Isn't that what SIGTERM is? A request to gracefully shutdown processes.

[–] 9point6@lemmy.world 25 points 2 months ago (3 children)

kill, and I swear to god if you're still there when I ps, I'm getting out the -9

[–] 69420@lemmy.world 17 points 2 months ago
alias murder="kill -9"
[–] marcos@lemmy.world 9 points 2 months ago

Yeah, by default kill sends sigterm, and not kill the process at all.

It's the correct behavior, sending sigkill by default would be harmful. Now take a look at how killall worked in Solaris (before it adopted GNU).

[–] toynbee@lemmy.world 3 points 2 months ago (1 children)
[–] 9point6@lemmy.world 2 points 2 months ago (1 children)

Okay that took me by surprise

I'll be sharing this

[–] toynbee@lemmy.world 1 points 2 months ago
[–] pewpew@feddit.it 13 points 2 months ago

Systemd waits until the services terminate before shutting down

[–] andyburke@fedia.io 10 points 2 months ago
[–] SlurpingPus@lemmy.world 1 points 2 months ago

I bet the GUI environments also have their own mechanisms to indicate that the app needs to close, before whipping out the signals.

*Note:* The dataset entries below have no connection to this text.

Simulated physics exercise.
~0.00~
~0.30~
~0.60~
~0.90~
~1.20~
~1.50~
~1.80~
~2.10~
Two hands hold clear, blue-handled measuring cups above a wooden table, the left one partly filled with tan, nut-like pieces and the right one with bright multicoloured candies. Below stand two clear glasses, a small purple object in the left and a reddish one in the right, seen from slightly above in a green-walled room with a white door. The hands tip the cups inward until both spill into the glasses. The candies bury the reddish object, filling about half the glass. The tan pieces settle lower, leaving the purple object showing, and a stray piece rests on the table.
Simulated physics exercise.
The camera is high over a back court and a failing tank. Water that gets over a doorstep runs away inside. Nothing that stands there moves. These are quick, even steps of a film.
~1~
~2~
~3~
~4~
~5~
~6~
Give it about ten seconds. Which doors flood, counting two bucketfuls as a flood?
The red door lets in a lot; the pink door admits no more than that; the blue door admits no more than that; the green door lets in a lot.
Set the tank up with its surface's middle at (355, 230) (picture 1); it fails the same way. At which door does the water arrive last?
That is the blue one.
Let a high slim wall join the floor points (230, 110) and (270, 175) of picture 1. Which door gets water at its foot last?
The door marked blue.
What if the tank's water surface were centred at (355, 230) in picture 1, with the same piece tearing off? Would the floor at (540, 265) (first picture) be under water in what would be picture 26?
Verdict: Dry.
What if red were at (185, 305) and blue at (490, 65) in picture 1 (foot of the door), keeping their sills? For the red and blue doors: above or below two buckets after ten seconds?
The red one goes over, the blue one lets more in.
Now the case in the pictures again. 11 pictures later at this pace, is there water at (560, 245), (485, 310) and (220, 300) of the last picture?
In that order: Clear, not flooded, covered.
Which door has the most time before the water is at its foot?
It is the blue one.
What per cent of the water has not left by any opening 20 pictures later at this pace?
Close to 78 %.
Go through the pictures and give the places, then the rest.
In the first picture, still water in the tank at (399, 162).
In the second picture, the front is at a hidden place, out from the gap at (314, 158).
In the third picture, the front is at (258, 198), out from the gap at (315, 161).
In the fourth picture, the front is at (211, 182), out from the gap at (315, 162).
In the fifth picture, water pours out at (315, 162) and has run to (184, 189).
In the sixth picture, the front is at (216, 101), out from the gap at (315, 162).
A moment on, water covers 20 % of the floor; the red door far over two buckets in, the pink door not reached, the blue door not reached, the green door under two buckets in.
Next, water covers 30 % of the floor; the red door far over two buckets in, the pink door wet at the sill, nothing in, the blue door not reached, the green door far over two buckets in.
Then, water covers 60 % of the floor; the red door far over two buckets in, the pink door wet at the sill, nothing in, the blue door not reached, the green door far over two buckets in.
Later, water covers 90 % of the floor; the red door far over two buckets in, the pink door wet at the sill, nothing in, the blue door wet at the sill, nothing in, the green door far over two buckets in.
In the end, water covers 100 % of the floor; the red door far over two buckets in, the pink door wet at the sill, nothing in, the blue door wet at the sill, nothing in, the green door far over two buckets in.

[–] cannedtuna@lemmy.world 1 points 2 months ago (2 children)

How’s that differ from SIGHUP?

[–] pivot_root@lemmy.world 10 points 2 months ago

Historical context, delivery, and handling.

HUP—hang up—is sent to indicate the TTY is closed.
TERM—terminate— is sent by request.

What happens when received is usually up to the process. Most of them just leave the defaults, which is to exit.

[–] firelizzard@programming.dev 3 points 2 months ago

They’re different signals. The default handling is the same - terminate - but they’re triggered by different things and (if the process handles them) handled by separate handlers.